Hey Sean, what size wire fits the terminals on the 60amp MSB ? ....... Rod

10 awg fits nicely.

 

 

Thanks

Hi there, I have a 60A V119 MSB MPPT on order from Germany via MSB website - I am not getting a lot of support from their sales messenger service, either MSB or Germany. I see that if I have single solar feed it is best to split it over the two terminals (which I intend to do). I also saw somewhere that this can be done by simply dividing the wire strands between the 2 terminals. Is this a adequate solution if I insulate the bare strands leading up to the terminals? Hope this is not a stupid question. Thank you

Sorry for the lack of response from MSB.  To answer your questions. yes you can splt the wire but on the PV input usually there is no need. Each reminal is good for 30 amp.

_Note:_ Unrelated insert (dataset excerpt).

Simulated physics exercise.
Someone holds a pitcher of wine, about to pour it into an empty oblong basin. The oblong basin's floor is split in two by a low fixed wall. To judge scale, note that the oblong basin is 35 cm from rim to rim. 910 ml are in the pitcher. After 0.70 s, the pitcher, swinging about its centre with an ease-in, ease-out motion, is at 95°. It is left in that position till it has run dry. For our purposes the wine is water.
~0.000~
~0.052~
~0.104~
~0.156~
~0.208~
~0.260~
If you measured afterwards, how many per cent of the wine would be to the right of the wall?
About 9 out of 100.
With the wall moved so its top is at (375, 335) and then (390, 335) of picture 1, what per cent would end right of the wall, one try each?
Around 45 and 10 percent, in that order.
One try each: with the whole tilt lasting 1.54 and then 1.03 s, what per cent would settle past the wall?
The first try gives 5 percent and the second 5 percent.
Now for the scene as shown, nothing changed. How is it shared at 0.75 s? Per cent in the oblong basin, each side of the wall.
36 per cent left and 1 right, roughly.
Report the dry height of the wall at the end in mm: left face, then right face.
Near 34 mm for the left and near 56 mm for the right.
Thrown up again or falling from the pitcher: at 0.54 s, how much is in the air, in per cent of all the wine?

So if your under 30 amp in the PV in.. your good with one terminal.

Thanks

sean

Hi Sean - I very much appreciate your kind help. I over sized the PV wiring in case I wanted to upgrade from my 2KW - 76 VOC grid tie system. When I added batteries and SCC (eSmart3) - I reconfigured my array so now have 152 VOC running on 6 AWG off the roof. This leads to an obvious terminal problem I am guessing. By splitting the strands it not only helps reduce the load/heat on the terminal but will hopefully allow me to get the wire to fit in the terminal in the first place 😀

Another question if I may - the wiring available in France is stranded but using very thick strands - my 6 AWG has 7 strands - if I divided them 4 + 3 would the imbalance cause any issues?

The eSmart is still  working reasonably well but I have lost the ability adjust the charging parameters and when I asked for help to remedy they basically said - tough - its an old model - buy a new one!!!

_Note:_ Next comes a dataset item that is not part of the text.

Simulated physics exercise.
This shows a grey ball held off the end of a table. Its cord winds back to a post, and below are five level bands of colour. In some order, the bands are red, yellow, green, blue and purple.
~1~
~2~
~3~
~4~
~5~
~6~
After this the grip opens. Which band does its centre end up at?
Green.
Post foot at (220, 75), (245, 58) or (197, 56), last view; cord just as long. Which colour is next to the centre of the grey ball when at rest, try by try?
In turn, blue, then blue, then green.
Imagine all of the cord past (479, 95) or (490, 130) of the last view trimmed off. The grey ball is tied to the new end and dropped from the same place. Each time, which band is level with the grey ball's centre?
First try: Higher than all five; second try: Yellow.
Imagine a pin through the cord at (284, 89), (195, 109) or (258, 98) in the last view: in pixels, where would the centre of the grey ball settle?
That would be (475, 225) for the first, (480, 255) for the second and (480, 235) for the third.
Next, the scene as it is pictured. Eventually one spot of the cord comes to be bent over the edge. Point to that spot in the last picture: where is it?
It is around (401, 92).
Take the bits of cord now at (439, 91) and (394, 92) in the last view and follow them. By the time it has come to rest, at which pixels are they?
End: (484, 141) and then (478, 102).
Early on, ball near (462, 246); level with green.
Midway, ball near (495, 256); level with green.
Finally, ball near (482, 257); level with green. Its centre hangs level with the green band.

I only bought it in December 2019 - hence the conversion to MSB

Keep up the good work - this is an awesome forum

Kind regards

Peter

Peter,

That should be fine with no load balancing issues.

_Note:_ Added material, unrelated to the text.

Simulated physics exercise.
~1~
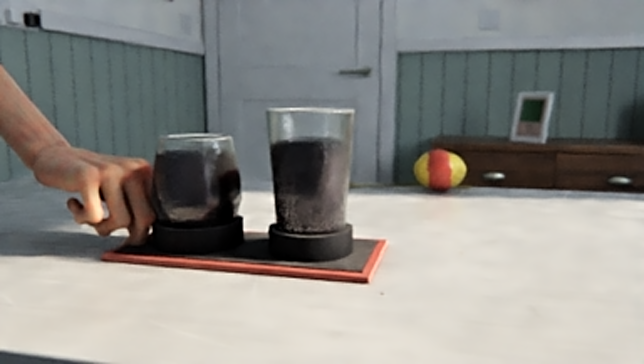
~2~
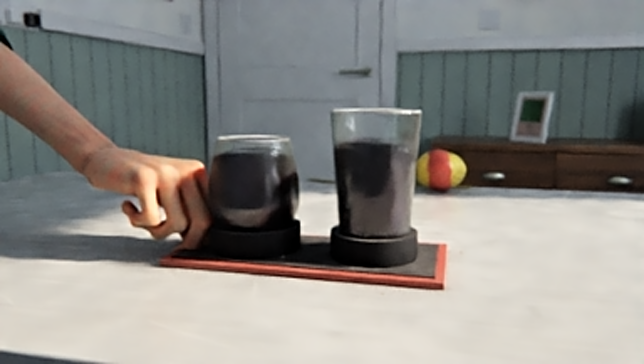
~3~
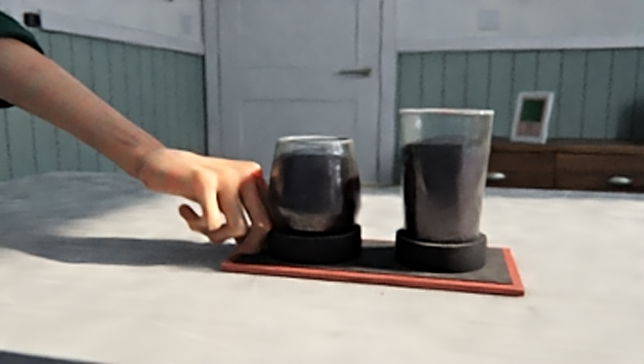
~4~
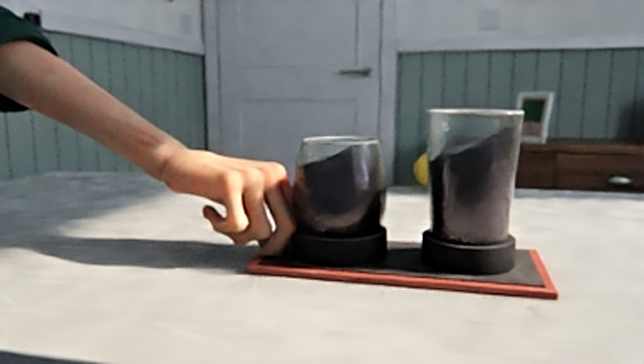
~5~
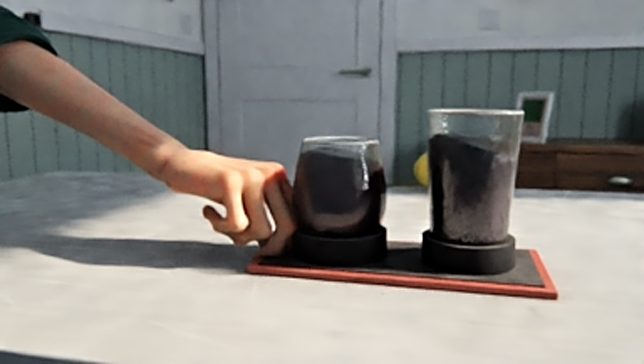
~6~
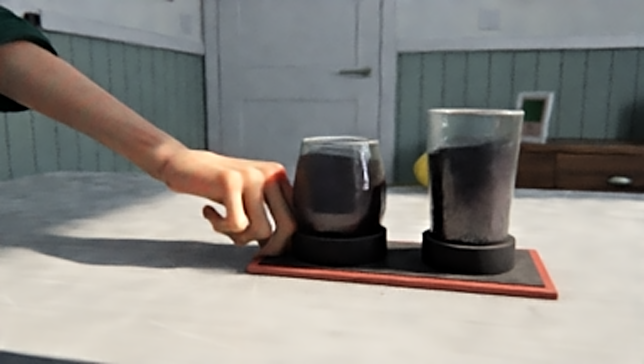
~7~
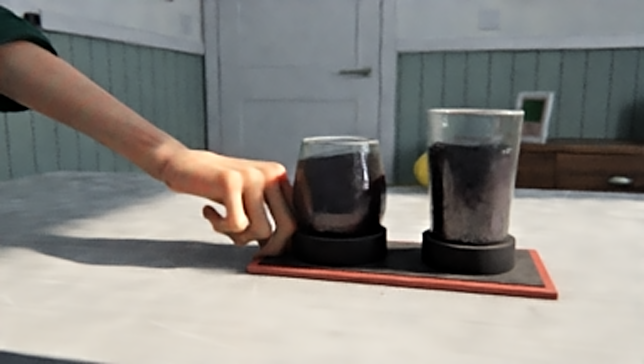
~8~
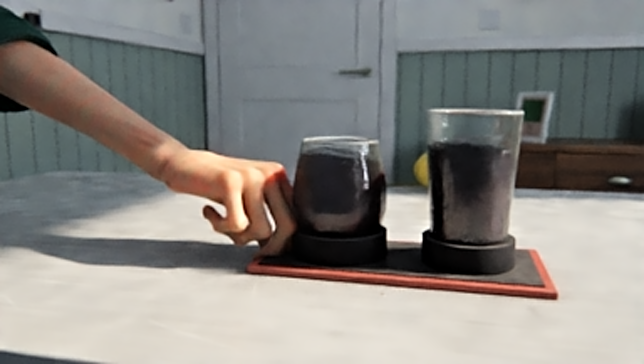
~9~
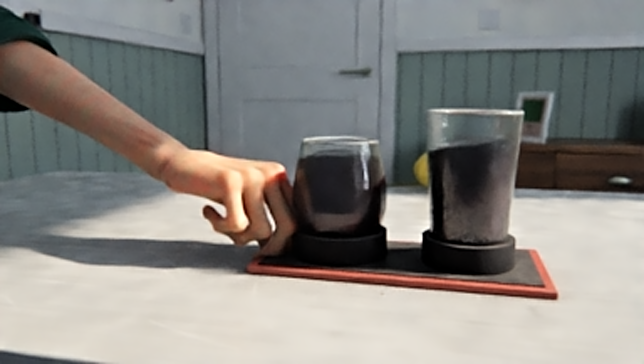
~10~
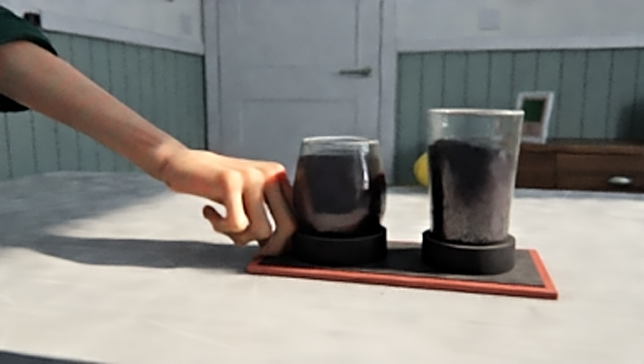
In this clip, a hand slides a red-edged tray carrying a round-bellied glass and a slim glass of dark liquid rightward across a table, then stops; the liquid tilts and sloshes in both glasses before settling to smaller movements, with both glasses still upright.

Thanks for the forum compliments. I try hard..

 

Thanks

Sean

I would like to suggest  my solution, as I found this is the best way for the terminals, both from practical and engineering point of view.

I'm using 6AWG from the panels to the controllers and to the battery banks.

I found "fork" terminals in local hardware shop with perfect fit in dimensions for the terminals but not for the 6AWG so I had to discard the plastic insulation on them, had to use shrinking tube insulation and solder the forks instead using clamping tools. Soldering is also a safer joint than clamping.

 

Here what it looks like right now.

 

I believe you'll find it helpful and easy 🙂

Thanks for the method - great idea that will help me a lot 😀 Peter

Thats Awesome stuff... Thanks for the input ...

Ill be utilizing this method also..

Sean

Just an observation. There are no screws holding the MPPT? Is it laid down flat? The backing support looks like a great heat sink also? I am intrigued! Peter

Yes peter on this photos it's laid down on a DC power distribution unit.

I took it from wall where it's fixed just to take photos, that corner was to dark for my camera.

Another question - sorry. I currently have a BMS on the negative cable between my SCC and my battery. I see in the manual it says no meter or other device between SCC and battery. Any advice on whether this is a definite 'must not'

In case of open circuit at he battery terminals, the "high" voltage from the PV's can damage the SCC.

I believe that's the reason...

MSB instructions are bit hard to understand, as there are no explanation about their statements.